Del Grande è stato arrestato il 10 aprile sul confine tra Turchia e Siria. Giornalista da sempre estremamente attento alla comdizione dei profughi nel mondo e in particolare in Europa, fondatore di Fortress Europe – un centro d’osservazione che registra tutti i decessi di migranti e i naufragi censiti in Europa e nel Maghreb -, si stava occupando anche in questa occasione di profughi, nella provincia di Hatay, al confine con la Siria.
E’ zona vietata e per questo l’italiano è stato fermato e portato nel centro di detenzione più vicino, con l’assicurazione che sarebbe stato liberato al più presto. Pare accertato che al momento del fermo la polizia turca non fosse al corrente né dell’identità né del lavoro e dell’impegno sociale del giornalista. I guai sarebbero cominciati nel centro di detenzione, dove Del Grande parlava con gli altri detenuti, cercava di conoscere le loro storie e, secondo la polizia turca, prendeva anche appunti, circostanza peraltro smentita dal giornalista.
Probabilmente è stata questa seconda e quasi “involontaria” inchiesta a provocare l’irrigidimento delle autorità turche. Del Grande è stato spostato in un altro centro di detenzione, a Mugia, e tenuto per nove giorni in condizioni di totale isolamento, senza poter contattare né la famiglia, né il consolato italiano né il suo legale. E’ a questo punto che Del Grande ha deciso di iniziare lo sciopero della fame, assumendo solo liquidi.

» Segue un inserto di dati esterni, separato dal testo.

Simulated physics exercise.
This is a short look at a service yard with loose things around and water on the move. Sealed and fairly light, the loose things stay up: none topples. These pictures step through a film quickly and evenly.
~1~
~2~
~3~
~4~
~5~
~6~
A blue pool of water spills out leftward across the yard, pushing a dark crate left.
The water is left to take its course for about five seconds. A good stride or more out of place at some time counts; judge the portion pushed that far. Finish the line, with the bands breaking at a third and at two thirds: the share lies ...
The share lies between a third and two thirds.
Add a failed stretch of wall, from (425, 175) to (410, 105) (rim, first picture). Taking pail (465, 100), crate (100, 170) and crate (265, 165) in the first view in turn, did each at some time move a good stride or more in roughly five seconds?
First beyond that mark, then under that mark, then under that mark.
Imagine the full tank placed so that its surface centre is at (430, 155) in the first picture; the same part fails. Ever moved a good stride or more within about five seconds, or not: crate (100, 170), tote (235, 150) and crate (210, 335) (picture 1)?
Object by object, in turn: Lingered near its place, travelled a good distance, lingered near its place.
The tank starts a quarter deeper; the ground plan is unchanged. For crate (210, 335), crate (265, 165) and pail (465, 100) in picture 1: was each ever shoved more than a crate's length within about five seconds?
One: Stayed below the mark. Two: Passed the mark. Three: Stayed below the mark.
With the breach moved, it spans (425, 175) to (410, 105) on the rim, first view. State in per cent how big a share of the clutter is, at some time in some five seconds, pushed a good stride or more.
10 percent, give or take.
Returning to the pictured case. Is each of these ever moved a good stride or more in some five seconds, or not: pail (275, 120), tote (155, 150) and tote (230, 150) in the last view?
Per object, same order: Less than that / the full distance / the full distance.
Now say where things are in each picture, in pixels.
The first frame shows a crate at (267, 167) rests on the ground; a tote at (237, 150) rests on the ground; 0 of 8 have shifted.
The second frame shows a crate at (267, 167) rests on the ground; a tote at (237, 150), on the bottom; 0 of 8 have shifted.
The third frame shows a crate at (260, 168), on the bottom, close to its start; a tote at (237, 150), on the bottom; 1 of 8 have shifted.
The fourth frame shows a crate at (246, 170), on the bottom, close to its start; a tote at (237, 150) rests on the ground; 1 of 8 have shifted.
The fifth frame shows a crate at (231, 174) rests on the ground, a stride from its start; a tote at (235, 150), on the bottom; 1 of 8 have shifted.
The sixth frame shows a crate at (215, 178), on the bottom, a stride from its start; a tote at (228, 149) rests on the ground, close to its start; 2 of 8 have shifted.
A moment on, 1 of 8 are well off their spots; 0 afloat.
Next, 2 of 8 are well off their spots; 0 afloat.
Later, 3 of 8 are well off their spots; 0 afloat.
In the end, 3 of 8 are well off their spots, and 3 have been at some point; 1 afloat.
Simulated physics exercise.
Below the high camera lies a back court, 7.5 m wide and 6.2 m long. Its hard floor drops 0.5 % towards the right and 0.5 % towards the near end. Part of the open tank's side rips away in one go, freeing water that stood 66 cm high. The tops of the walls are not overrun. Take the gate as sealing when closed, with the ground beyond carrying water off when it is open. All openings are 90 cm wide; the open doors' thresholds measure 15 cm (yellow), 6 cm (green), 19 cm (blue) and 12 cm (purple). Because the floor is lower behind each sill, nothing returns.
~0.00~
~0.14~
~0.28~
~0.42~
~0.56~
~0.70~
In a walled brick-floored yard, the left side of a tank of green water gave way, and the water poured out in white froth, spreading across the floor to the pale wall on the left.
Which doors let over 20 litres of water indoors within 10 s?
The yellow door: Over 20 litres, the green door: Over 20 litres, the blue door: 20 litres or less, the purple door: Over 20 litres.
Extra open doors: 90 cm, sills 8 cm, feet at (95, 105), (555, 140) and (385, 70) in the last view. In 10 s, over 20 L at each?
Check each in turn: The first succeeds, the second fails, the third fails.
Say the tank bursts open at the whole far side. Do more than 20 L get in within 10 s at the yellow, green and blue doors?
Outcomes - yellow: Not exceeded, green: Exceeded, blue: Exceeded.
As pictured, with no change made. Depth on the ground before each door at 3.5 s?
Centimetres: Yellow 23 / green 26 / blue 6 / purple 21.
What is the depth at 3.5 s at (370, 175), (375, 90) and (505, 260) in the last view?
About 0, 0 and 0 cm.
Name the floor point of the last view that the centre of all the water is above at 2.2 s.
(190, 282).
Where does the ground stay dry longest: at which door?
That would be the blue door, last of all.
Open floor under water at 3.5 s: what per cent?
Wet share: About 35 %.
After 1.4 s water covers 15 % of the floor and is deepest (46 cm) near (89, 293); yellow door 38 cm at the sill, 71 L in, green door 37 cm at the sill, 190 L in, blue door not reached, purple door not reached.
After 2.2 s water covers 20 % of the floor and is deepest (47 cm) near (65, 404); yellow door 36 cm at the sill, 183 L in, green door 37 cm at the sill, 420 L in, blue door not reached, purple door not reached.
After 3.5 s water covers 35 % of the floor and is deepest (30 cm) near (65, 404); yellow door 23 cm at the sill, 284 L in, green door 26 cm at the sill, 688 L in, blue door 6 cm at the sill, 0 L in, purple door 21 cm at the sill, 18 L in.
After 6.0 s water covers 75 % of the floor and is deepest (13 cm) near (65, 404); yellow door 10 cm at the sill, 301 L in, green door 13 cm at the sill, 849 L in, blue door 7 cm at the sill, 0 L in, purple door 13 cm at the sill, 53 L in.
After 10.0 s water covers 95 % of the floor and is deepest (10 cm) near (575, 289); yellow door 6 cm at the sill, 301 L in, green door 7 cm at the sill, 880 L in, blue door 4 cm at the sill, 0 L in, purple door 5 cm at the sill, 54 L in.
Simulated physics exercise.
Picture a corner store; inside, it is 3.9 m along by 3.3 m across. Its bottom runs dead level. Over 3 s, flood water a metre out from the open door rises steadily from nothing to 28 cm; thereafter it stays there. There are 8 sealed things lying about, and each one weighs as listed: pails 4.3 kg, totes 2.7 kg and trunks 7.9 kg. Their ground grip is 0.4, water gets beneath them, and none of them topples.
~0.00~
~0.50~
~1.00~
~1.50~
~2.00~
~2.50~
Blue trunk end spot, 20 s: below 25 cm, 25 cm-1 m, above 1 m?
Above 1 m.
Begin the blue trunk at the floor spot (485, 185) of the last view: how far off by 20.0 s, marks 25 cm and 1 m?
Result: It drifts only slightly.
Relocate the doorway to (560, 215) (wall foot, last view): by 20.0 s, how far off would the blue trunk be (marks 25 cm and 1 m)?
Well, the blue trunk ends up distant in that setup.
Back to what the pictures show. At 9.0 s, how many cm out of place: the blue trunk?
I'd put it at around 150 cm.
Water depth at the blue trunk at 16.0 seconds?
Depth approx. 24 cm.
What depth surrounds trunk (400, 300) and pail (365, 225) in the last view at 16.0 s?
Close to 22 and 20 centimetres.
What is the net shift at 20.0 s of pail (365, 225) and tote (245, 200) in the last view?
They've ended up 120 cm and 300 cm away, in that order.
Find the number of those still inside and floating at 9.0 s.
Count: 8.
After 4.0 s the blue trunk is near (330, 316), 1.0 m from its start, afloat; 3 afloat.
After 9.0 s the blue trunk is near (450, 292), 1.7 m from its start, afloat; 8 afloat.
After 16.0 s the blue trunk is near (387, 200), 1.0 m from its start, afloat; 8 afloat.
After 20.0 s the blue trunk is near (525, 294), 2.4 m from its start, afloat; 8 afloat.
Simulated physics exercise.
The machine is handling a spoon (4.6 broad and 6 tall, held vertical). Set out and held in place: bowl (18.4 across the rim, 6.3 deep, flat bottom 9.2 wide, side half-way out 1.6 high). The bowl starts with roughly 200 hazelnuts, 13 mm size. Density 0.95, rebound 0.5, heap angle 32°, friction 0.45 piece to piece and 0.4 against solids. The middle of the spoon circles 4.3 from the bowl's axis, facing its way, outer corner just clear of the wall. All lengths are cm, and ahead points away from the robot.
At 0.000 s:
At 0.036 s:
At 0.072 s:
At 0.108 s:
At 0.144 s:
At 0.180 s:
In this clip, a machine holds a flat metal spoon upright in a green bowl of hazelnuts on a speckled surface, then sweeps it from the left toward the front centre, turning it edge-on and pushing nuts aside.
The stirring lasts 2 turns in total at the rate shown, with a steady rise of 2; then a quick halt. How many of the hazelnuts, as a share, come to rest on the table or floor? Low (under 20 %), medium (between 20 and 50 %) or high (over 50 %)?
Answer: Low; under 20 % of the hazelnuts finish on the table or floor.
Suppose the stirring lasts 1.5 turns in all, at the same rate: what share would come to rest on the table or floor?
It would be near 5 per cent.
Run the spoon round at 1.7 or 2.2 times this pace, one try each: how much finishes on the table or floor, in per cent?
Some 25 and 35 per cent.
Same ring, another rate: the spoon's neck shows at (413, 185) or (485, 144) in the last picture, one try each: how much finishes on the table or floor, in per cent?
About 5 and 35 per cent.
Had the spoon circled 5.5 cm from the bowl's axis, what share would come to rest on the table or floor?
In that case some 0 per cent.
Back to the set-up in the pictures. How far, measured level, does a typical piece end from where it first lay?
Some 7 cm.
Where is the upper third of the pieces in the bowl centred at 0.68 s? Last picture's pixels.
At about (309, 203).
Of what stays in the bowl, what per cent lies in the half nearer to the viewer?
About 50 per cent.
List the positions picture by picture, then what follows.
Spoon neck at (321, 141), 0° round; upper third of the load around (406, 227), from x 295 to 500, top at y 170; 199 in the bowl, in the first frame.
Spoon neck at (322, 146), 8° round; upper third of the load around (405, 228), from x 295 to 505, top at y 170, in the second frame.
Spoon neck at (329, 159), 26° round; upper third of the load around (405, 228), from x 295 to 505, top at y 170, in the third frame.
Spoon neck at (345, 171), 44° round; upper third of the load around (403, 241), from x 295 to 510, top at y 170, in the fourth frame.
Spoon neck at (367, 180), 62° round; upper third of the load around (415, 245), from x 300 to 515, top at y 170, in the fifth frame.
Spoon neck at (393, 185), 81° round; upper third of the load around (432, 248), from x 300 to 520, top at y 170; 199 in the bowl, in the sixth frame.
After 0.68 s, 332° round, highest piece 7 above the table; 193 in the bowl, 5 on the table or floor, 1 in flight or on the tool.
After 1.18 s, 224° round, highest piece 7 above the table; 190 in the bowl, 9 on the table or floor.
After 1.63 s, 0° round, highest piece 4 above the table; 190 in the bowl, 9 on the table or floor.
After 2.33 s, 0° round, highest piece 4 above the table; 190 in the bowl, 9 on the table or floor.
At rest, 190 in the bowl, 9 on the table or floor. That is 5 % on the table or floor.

Lui stesso, nella telefonata del 18 aprile alla compagna Alexandra D’Onofrio, antropologa e regista, ha assciurato di non essere stato maltrattato o picchiato. In un Paese in cui i confini del diritto e del rispetto delle garanzie sono diventati negli ultimi mesi più che mai labili, è davvero già qualcosa, anche se il fermo protratto e inspiegato di un giornalista resta una cosa del tutto inconcepibile.
Non si tratta però di un caso isolato: sono circa 150 i giornalisti nelle prigioni turche, e tra questi non mancano gli stranieri. Nella classifica che registra il tasso di libertà di stampa nei diversi Paesi, la Turchia occupa la casella 151 su un totale di 180. Del resto nessuna sa con certezza quante persone siano state arrestate dal fallito golpe del 15 luglio 2016 sino a oggi. Di certo molte migliaia, ma più probabilmente diverse decine di migliaia.
Per sapere se l’aver posto quelle domande, cioè l’aver fatto il proprio lavoro, abbia portato alla formulazione di qualche accusa precisa bisognerebbe conoscere il dossier su Gabriele Del Grande: proprio quello che la Turchia nega anche all’avvocato. Senza imputazioni precise il giovane dovrebbe essere rilasciato al più tardi lunedì. Ma tutto diventerebbe chiaramente molto più difficile, e molto più lungo, se invece la Turchia volesse contestare qualcosa all’italiano.
In Italia la mobilitazione per la sua liberazione prosegue. I familiari hanno annunciato ieri di aver iniziato anche loro il digiuno, a staffetta, per reclamare il ritorno in Italia di Gabriele.
Spiegarsi perché la Turchia si sia imbarcata in una vicenda che lede ulteriormente la già non brillante reputazione democratica del suo governo proprio quando in ballo c’è l’ingresso in Europa richiede però alcune considerazioni sulla situazione in cui si trova oggi Erdogan. Da un lato, il sultano ostenta la massima forza e sollecita un clima di sospetto continuo contro i nemici interni ed esterni.
Ieri a Istanbul campeggiavano le immagini dell’ormai super-presidente a colloquio con Trump e con Putin.
Allo stesso tempo l’esito del referendum che ha modificato la Costituzione turca moltiplicando i poteri del presidente non è stato affatto rassicurante. Erdogan ha vinto di strattissima misura e solo grazie al voto dei turchi all’estero: un esito che riflette la un Paese spacccato a metà.
Scotto, dopo aver incontrato a Istanbul le forze d’opposizione, parla infatti di una stato d’animo per nulla rassegnato: «Dicono che Erdogan è in realtà oggi più che mai debole e che per la prima volta si affaccia la possibilità di un’alleanza tra le opposizioni di diverse etnie». Proprio la divisione etnica, in particolare tra turchi e curdi, è una delle principali cause della debolezza dell’opposizione turca.
E’ da questa situazione contraddittoria, nella quale Erdogan ha in mano poteri quasi assoluti ma nello stesso tempo deve misurarsi con la realtà di un Paese spaccato in due, che orgina probabilmente il gravissimo incidente che coinvolge Gabriele Del Grande.